Researchers create self-sensing metamaterial concrete that produce power

The material is designed for lightweight and mechanically-tunable concrete systems.

A team of researchers at the University of Pittsburgh has re-engineered the concept of concrete for modern-day applications. Engineers have designed metamaterial concrete for the development of smart civil infrastructure systems. 

A metamaterial is any material engineered to have a property that is elusive to naturally occurring materials. The research introduces the use of metamaterials in the creation of concrete, providing the option to alter its brittleness, flexibility, and shapeability to allow builders to use less of the material without sacrificing strength or longevity.

The study related to the research – Multifunctional Nanogenerator-Integrated Metamaterial Concrete Systems for Smart Civil Infrastructure was published in the journal Advanced Materials.  

According to researchers, the use of concrete in construction is followed for hundreds of years since its original creation by the ancient Romans. “Massive use of concrete in our infrastructure projects implies the need for developing a new generation of concrete materials that are more economical and environmentally sustainable, yet offer advanced functionalities,” said Amir Alavi, assistant professor of civil and environmental engineering at the University and the author of the study, in a news release. The team plans to achieve these goals by introducing a metamaterial paradigm into the development of construction materials for advanced use-case scenarios. 

The material offers compressibility and energy-harvesting capability

The material is made of reinforced “auxetic polymer lattices embedded in a conductive cement matrix”. According to the team, such a design induces contact-electrification between the layers when triggered mechanically, which is further enhanced by with graphite powder which serves as the electrode in the system. 

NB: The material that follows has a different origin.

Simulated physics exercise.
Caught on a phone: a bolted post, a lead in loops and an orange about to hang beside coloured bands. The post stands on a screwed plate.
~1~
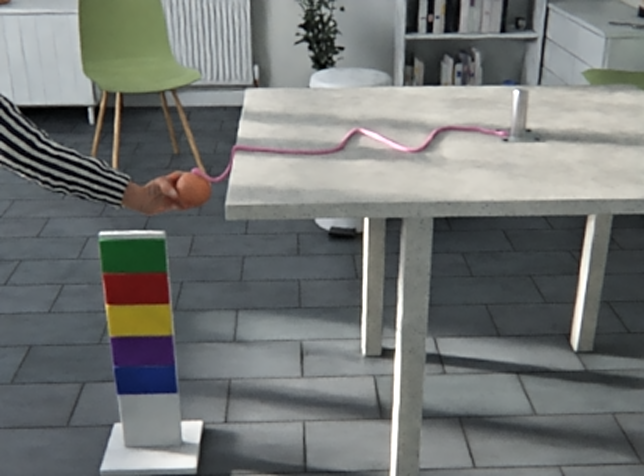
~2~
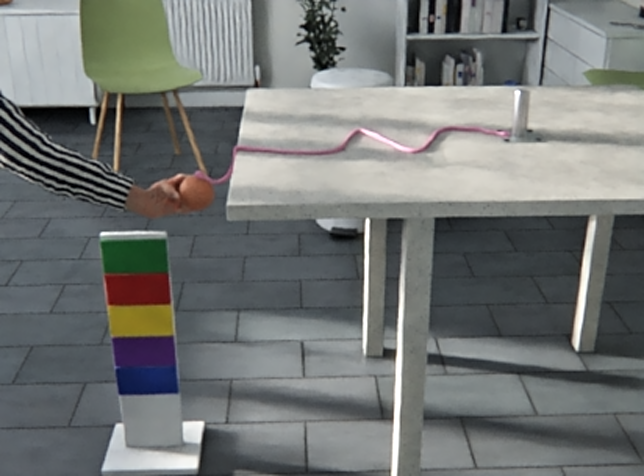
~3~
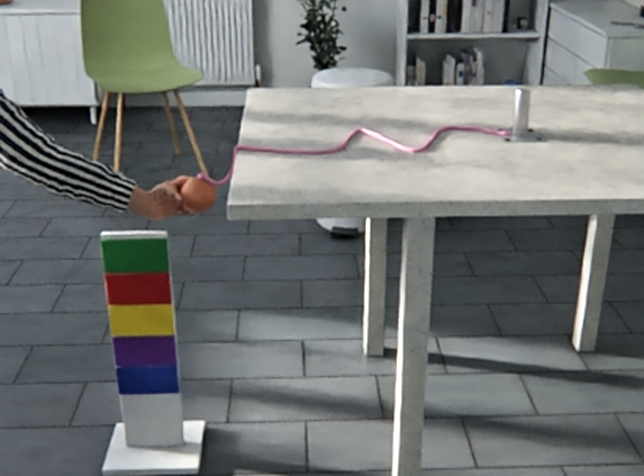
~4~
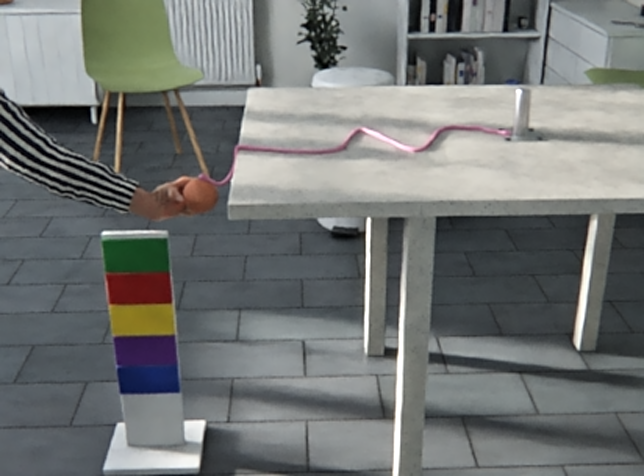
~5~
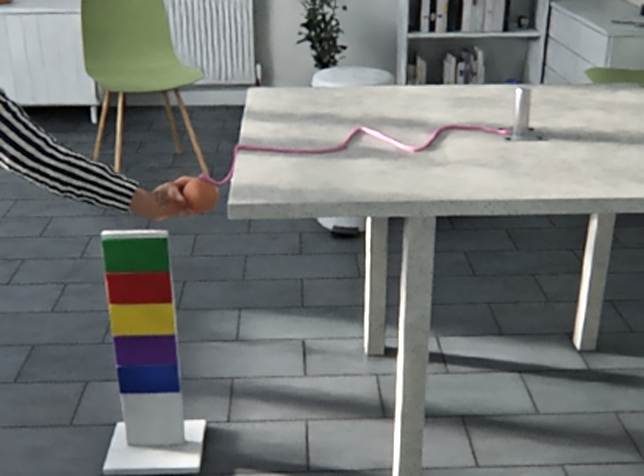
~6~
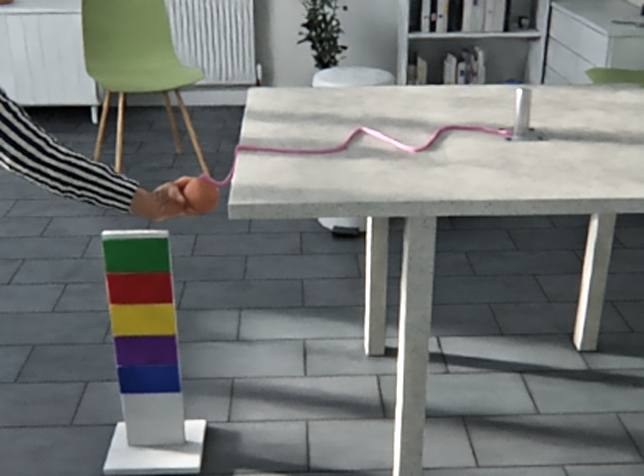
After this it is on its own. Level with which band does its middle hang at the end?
Its centre hangs level with the purple band.
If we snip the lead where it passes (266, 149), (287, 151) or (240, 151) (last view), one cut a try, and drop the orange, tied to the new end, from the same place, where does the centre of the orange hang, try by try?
The places are (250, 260), (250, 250) and (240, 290).
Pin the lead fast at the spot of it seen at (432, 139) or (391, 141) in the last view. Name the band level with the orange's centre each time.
It would be yellow; red.
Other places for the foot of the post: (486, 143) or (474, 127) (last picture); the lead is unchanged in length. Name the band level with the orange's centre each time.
In that order: Blue; blue.
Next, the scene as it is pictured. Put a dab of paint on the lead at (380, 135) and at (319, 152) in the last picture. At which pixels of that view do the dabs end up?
They go to (300, 143) and to (242, 206).
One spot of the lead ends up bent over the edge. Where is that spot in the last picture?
It lies at about (350, 138).
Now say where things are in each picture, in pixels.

Studies have shown that the material can compress up to 15% under pressure and produce 330 μW of power. Researchers claim the project delivers the first composite material that features properties of compressibility and energy harvesting capabilities. 

“Such lightweight and mechanically tunable concrete systems can open a door to the use of concrete in various applications such as shock-absorbing engineered materials at airports to help slow runaway planes or seismic base isolation systems,” said Amir. 

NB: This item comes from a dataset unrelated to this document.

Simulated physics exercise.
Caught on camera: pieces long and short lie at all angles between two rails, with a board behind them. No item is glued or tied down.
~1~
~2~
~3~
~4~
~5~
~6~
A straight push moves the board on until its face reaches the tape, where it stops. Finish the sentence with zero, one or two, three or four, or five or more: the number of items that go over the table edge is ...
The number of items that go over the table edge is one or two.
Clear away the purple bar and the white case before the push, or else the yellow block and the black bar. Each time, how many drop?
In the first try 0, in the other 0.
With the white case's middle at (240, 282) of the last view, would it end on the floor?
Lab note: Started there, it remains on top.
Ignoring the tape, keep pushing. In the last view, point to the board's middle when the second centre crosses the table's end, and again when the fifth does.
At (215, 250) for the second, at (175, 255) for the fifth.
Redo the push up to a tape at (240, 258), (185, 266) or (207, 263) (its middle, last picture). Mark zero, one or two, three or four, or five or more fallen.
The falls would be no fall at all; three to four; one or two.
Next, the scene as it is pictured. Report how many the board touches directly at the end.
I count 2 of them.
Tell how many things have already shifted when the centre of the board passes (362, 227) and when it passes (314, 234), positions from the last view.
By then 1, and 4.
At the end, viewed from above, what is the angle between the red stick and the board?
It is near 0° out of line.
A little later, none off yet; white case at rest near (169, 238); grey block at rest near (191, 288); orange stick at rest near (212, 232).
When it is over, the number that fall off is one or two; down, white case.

Enough energy is produced to run low-power applications

Studies have shown that the material is efficient enough to produce the electricity required to power the roadside sensors. Furthermore, the “electrical signals self-generated by the metamaterial concrete under mechanical excitations can also be used to monitor damage inside the concrete structure or to monitor earthquakes while reducing their impact on buildings.”

Researchers hope that these smart structures will help further autonomous driving. This is owing to the material’s capability to power “chips embedded inside roads help self-driving cars navigate on highways when GPS signals are too weak or LIDAR is not working.”